#🏙️ Data Center
This is a brief aside because I found some cool technology and wanted to remember it. This wasn't really as much about building a physical data center as it was about managing a virtual data center. In relation to my research around CDNs I was thinking about how I would deal with managing physical servers, and maybe even letting people run compute on them. While looking at solutions, I realized there's a whole market of data center management software. It's pretty obvious when you think about it, but whatever. Some of those offerings are:
All of those solutions solve slightly different problems and have different licensing/pricing models. Openstack is what got me really excited, but after reading reviews about it the general consensus seems to be it's a nightmare to maintain and the documentation they have available is miserable.
Harvester looks really cool, but it actually runs on top of kubernetes, which is a nightmare I'm not ready to repeat. Proxmox is pretty popular and many people use it for managing homelabs, but it's closed source and pretty expensive.
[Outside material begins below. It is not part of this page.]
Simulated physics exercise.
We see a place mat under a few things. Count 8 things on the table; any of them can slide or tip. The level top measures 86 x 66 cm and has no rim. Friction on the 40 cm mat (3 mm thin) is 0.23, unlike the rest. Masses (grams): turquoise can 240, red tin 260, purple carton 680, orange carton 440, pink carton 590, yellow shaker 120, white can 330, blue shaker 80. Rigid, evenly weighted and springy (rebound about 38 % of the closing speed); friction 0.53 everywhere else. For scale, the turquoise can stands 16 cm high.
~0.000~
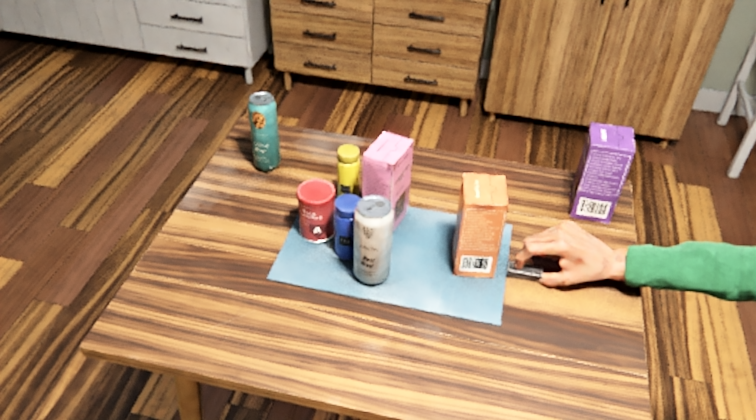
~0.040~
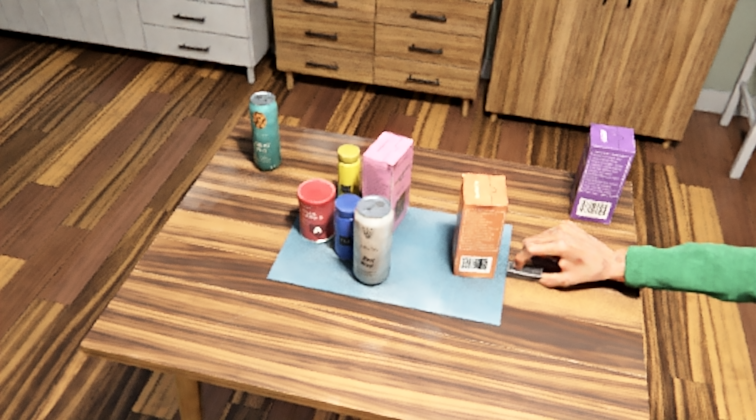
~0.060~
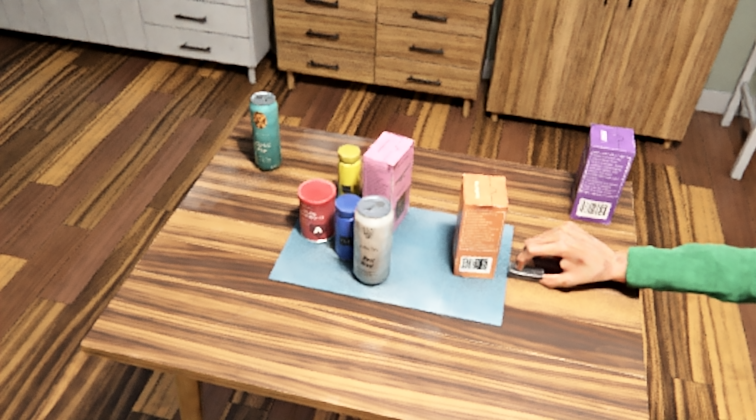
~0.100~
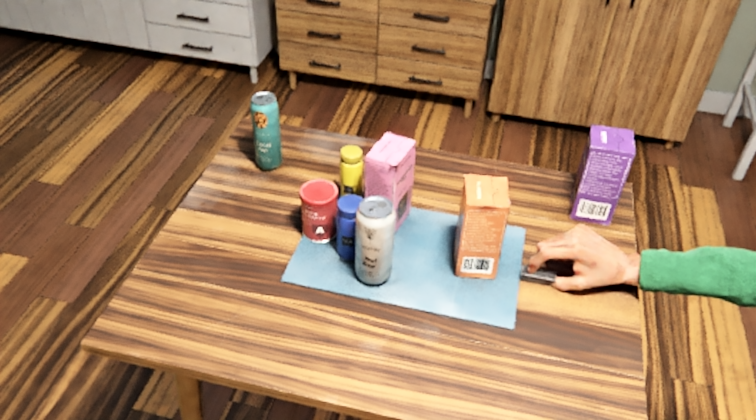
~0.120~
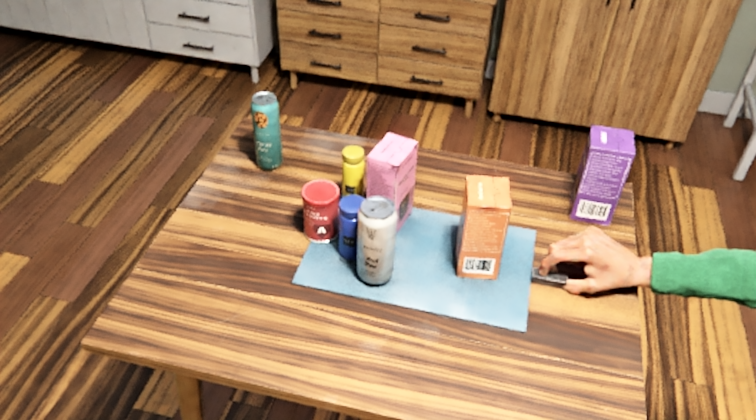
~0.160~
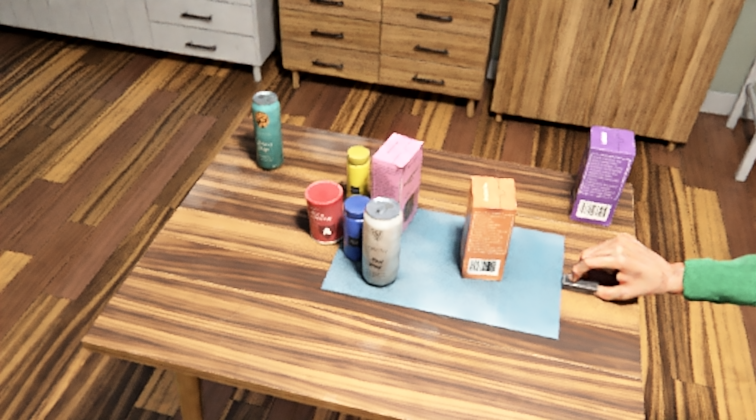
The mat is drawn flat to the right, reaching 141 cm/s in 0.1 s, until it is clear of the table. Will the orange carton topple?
The orange carton falls over.
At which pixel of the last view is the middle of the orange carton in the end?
Around (664, 311).
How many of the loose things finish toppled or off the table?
In all, 3.
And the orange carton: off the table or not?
The orange carton finishes off the table.
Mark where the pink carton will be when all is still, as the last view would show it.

MAAS was the last provider I looked at and probably the most likely one I would use if I decided to pursue this path. I wasn't able to find too much online discourse about it, but canonical is reputable, their docs seemed good and they have a shit load of functionality. I played around with the idea of grabbing some bare metal and trying it out. I was already familiar with some bare metal hosting providers and Equinix was my favorite. However when looking at pricing, their bare metal hosting is more expensive (?!) than comparable Droplets at Digital Ocean. I always thought we were paying extra for using a VPS, but unless you physical own the bare metal you're running on it seems to even out in this case. So I'll put a pin in this unless I can find some far cheaper bare metal.